18、19歳の新有権者のみなさん、きょうは参院選の投票日です。70年ぶりに選挙権年齢が引き下げられ、新たに240万人の18、19歳の人が有権者になって迎える初の国政選挙です。せっかくの権利を無駄にしてはもったいない。ぜひ、投票に行ってほしいと思います。

 「自分に関係ない」「投票したって変わらない」という声も聞きます。そうでしょうか。

 政治家の仕事の一つは税金の使い道を決めること。選挙は、その重要な役割を誰に託すかを決める機会です。

 仕事すれば給料をもらい、税金が引かれます。民間企業で働く20代前半の平均年収(約250万円)だと、所得税が約4万円、住民税が約9万円になります。買い物のたびに8%の消費税も納めますね。このお金を「おまかせ」でいいですか。
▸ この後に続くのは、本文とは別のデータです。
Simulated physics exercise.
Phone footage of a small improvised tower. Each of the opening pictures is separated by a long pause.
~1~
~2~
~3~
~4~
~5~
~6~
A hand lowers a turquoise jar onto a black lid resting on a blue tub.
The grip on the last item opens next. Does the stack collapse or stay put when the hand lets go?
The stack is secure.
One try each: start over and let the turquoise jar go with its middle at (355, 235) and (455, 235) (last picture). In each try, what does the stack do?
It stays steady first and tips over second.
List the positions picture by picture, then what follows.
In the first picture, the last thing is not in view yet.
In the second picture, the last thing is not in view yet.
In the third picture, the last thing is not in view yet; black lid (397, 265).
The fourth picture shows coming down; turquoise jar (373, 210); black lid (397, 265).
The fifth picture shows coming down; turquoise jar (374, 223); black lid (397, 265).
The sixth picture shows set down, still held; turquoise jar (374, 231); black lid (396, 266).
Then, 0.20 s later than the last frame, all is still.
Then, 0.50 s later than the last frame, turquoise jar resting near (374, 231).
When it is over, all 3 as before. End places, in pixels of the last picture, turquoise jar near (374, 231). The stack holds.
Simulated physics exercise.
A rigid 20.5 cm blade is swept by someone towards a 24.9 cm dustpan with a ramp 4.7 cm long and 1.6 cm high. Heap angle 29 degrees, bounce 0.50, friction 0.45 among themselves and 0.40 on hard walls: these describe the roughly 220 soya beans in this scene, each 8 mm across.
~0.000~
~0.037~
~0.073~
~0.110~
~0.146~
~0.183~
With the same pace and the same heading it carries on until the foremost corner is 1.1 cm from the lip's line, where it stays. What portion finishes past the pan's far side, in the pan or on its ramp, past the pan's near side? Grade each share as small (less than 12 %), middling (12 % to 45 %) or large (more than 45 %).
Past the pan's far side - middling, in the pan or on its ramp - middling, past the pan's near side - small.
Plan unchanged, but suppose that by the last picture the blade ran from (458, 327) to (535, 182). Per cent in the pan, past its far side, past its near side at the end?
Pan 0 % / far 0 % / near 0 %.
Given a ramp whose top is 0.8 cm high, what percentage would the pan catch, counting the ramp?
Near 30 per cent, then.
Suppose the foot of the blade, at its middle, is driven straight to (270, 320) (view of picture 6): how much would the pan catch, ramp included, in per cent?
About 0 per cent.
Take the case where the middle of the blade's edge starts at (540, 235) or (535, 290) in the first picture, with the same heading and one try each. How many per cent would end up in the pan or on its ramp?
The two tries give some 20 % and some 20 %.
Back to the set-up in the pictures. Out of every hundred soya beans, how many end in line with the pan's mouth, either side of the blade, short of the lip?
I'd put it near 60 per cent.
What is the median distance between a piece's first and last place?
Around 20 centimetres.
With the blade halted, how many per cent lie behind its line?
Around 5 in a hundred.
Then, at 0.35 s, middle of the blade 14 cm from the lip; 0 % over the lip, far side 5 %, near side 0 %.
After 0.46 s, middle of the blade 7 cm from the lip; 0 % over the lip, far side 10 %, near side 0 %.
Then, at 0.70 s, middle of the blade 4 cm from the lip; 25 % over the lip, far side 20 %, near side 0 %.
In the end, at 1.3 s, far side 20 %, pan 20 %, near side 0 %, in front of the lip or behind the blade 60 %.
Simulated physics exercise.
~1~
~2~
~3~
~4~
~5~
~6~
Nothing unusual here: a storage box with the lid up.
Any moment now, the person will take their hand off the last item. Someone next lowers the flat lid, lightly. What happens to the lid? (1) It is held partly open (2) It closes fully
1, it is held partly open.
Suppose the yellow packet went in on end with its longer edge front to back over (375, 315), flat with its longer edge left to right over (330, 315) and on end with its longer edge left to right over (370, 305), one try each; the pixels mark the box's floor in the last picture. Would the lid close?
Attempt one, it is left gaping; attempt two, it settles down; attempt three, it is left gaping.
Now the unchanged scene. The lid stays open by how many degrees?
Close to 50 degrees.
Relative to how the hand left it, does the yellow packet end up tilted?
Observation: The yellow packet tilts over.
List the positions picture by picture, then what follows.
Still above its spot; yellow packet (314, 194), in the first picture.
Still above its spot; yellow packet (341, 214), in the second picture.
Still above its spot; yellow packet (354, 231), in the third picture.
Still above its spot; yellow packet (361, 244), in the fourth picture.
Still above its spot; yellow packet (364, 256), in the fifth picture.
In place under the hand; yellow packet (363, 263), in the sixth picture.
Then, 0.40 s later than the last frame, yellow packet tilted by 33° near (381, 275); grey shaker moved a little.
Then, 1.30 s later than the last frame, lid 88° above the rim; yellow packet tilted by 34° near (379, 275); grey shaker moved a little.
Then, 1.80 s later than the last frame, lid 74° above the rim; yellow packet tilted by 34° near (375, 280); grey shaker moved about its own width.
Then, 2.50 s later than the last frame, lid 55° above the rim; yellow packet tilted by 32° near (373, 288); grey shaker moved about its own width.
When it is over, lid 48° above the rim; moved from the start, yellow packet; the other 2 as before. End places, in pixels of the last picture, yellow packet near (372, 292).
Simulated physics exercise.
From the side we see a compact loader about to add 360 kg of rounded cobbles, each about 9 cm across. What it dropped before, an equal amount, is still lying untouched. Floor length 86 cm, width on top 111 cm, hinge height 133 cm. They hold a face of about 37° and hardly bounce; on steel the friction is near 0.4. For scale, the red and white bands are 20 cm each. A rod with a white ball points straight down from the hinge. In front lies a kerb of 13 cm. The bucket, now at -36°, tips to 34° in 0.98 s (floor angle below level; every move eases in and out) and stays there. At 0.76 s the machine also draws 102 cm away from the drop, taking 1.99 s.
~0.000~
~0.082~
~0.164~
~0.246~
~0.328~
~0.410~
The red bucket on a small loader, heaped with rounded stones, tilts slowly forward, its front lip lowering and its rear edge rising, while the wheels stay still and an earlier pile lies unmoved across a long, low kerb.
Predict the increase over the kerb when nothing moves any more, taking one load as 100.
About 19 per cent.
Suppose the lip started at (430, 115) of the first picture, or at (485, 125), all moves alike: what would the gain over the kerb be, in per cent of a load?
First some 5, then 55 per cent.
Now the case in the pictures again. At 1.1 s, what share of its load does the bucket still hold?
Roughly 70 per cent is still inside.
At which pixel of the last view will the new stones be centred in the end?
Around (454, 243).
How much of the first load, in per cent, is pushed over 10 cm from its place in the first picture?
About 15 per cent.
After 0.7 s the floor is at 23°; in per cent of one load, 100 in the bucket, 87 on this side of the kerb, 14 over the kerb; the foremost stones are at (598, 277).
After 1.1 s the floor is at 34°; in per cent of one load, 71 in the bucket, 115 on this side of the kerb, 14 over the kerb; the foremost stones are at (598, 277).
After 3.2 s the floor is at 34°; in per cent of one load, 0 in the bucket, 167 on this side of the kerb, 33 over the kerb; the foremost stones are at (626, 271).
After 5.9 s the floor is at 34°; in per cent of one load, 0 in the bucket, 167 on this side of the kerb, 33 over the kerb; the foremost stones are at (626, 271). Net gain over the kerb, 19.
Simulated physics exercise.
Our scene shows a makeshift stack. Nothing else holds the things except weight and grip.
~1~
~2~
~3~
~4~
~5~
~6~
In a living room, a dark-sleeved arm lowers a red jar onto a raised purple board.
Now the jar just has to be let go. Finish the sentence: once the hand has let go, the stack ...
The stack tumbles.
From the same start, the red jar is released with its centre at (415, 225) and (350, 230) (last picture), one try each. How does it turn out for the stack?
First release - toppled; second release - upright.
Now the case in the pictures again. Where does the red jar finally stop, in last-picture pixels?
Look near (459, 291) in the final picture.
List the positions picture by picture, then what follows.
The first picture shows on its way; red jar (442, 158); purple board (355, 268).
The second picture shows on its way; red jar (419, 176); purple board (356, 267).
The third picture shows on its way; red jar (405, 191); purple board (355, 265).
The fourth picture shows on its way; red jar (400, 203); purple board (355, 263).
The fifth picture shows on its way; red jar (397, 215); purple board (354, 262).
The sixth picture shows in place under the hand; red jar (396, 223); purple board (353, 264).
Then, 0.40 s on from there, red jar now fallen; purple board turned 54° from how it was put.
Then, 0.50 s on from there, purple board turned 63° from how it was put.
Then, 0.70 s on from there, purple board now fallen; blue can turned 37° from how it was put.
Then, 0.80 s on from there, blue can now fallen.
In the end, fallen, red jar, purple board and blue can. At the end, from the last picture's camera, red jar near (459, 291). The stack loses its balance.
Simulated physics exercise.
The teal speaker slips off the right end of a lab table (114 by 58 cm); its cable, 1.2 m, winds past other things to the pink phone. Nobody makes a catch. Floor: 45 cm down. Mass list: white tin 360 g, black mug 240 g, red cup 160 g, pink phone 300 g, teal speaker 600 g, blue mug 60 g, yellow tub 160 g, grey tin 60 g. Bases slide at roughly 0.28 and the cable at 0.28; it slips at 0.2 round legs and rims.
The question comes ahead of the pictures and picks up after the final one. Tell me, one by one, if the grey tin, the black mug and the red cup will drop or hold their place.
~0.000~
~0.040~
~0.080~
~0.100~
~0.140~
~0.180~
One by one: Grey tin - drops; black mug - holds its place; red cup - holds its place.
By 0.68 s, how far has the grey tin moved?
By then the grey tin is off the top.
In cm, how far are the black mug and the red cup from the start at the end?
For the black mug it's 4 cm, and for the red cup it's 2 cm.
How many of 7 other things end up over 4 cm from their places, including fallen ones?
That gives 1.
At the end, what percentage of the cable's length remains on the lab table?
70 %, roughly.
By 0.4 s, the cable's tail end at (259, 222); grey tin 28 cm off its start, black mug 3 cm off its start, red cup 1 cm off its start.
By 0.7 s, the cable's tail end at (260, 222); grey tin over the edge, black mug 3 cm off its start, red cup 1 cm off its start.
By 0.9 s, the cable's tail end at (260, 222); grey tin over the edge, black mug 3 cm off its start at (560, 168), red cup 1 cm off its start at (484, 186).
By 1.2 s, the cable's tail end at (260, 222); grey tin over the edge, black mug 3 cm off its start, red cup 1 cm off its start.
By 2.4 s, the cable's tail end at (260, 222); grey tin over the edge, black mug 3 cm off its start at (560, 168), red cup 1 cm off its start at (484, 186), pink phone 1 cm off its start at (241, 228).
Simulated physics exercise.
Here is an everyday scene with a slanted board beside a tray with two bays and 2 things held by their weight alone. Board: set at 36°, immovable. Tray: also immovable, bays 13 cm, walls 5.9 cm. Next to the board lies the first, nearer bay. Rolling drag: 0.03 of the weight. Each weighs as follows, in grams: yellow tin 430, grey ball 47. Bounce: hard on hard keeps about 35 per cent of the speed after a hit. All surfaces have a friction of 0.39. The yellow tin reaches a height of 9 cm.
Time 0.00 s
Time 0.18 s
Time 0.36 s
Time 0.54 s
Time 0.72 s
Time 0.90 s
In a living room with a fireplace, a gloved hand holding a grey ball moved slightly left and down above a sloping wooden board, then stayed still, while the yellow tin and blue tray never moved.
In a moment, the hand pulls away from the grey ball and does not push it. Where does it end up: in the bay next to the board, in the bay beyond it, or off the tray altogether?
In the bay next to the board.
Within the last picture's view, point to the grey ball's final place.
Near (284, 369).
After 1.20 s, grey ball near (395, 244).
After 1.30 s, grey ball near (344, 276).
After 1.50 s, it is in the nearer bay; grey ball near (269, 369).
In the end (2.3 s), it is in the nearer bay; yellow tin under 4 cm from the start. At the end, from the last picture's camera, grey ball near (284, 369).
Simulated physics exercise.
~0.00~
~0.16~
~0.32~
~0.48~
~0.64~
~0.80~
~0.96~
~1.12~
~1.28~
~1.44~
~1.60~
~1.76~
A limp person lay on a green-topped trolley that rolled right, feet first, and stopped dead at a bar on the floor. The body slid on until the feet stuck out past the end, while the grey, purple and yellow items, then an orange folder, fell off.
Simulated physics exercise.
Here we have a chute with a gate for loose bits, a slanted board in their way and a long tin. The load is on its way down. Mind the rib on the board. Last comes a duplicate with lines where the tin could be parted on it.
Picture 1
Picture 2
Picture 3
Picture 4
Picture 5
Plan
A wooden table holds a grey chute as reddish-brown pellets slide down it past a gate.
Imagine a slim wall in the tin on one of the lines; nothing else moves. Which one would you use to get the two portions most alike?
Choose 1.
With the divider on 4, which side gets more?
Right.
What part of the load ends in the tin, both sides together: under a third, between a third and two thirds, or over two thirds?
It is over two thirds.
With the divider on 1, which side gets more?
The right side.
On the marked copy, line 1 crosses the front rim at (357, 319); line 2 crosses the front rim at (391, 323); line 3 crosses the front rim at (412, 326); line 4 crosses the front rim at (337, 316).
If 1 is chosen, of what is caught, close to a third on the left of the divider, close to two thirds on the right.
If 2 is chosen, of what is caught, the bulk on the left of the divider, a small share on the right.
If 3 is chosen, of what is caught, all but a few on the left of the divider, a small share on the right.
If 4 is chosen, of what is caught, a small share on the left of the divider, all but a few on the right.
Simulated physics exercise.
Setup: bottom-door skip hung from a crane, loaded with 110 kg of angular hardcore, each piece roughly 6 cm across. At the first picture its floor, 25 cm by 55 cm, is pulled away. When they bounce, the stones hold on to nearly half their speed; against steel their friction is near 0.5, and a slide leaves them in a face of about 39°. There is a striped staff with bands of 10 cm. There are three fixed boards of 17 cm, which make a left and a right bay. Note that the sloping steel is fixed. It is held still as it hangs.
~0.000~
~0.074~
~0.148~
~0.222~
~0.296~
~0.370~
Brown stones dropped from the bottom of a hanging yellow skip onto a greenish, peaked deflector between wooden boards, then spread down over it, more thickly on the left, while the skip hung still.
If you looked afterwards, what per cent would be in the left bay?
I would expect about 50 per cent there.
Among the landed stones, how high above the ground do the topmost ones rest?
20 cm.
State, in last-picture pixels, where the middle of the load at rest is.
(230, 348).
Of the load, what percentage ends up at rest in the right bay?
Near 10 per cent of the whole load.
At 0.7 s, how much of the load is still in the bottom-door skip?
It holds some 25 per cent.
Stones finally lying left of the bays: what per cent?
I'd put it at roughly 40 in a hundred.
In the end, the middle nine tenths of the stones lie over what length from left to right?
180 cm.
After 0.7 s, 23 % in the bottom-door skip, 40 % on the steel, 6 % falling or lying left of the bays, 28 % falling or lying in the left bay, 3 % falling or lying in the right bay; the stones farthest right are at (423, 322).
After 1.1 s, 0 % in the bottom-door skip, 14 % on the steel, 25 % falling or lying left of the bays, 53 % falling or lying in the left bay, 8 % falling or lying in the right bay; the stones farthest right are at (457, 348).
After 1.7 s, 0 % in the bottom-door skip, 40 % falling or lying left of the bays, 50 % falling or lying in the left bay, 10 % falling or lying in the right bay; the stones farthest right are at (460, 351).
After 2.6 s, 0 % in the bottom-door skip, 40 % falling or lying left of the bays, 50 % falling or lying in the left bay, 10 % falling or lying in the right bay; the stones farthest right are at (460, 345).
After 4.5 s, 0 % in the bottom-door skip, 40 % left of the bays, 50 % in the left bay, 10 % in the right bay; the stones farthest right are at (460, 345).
 先月、英国の国民投票が大きなニュースになりました。投票の結果、欧州連合(EU)から離脱することになったのです。

 国のあり方を投票で決めるのが民主主義です。一票一票の積み重ねが、みなさん自身の未来にかかわってきます。この参院選は、憲法改正に前向きな4党が、発議に必要な3分の2議席を占めるかが焦点です。歴史の転機になるかもしれません。

 どの党の誰に投票すべきか、悩む人も多いようですね。

 参院選は3年ごとにあります。まず3年先の自分のくらしを想像し、政治にかかわる課題を考えてみませんか。

 高校生なら、3年後は進学か社会人か。大学・短大の場合、学生の半数超が奨学金を受け、卒業後の返済の厳しさが問題になっています。

 大学や専門学校に入りたてなら3年先の関心は就職先でしょう。いま学生の就職率が好調ですが、一方で働く人の約4割が非正規雇用です。望んでも正社員になれない人が多くいます。

 できれば5年、10年、20年先も想像してみてください。

 経済的な余裕がなく、なかなか結婚できない。保育所不足で子育てが難しい。みなさんが直面するかもしれない現状です。

 こうした課題をどう解決するか。各党の公約を比べ、家族や友達とも話し合い、よりよい選択を考えるのも一案でしょう。

 18、19歳のみなさんは将来を担う世代のトップランナーです。投票する人が多いほど、政治家は若者の思いを軽視できなくなります。そして票を投じた相手が期待にこたえているか、選挙後も見届けてください。それは、政治をみなさんに近づける大きな力になるはずです。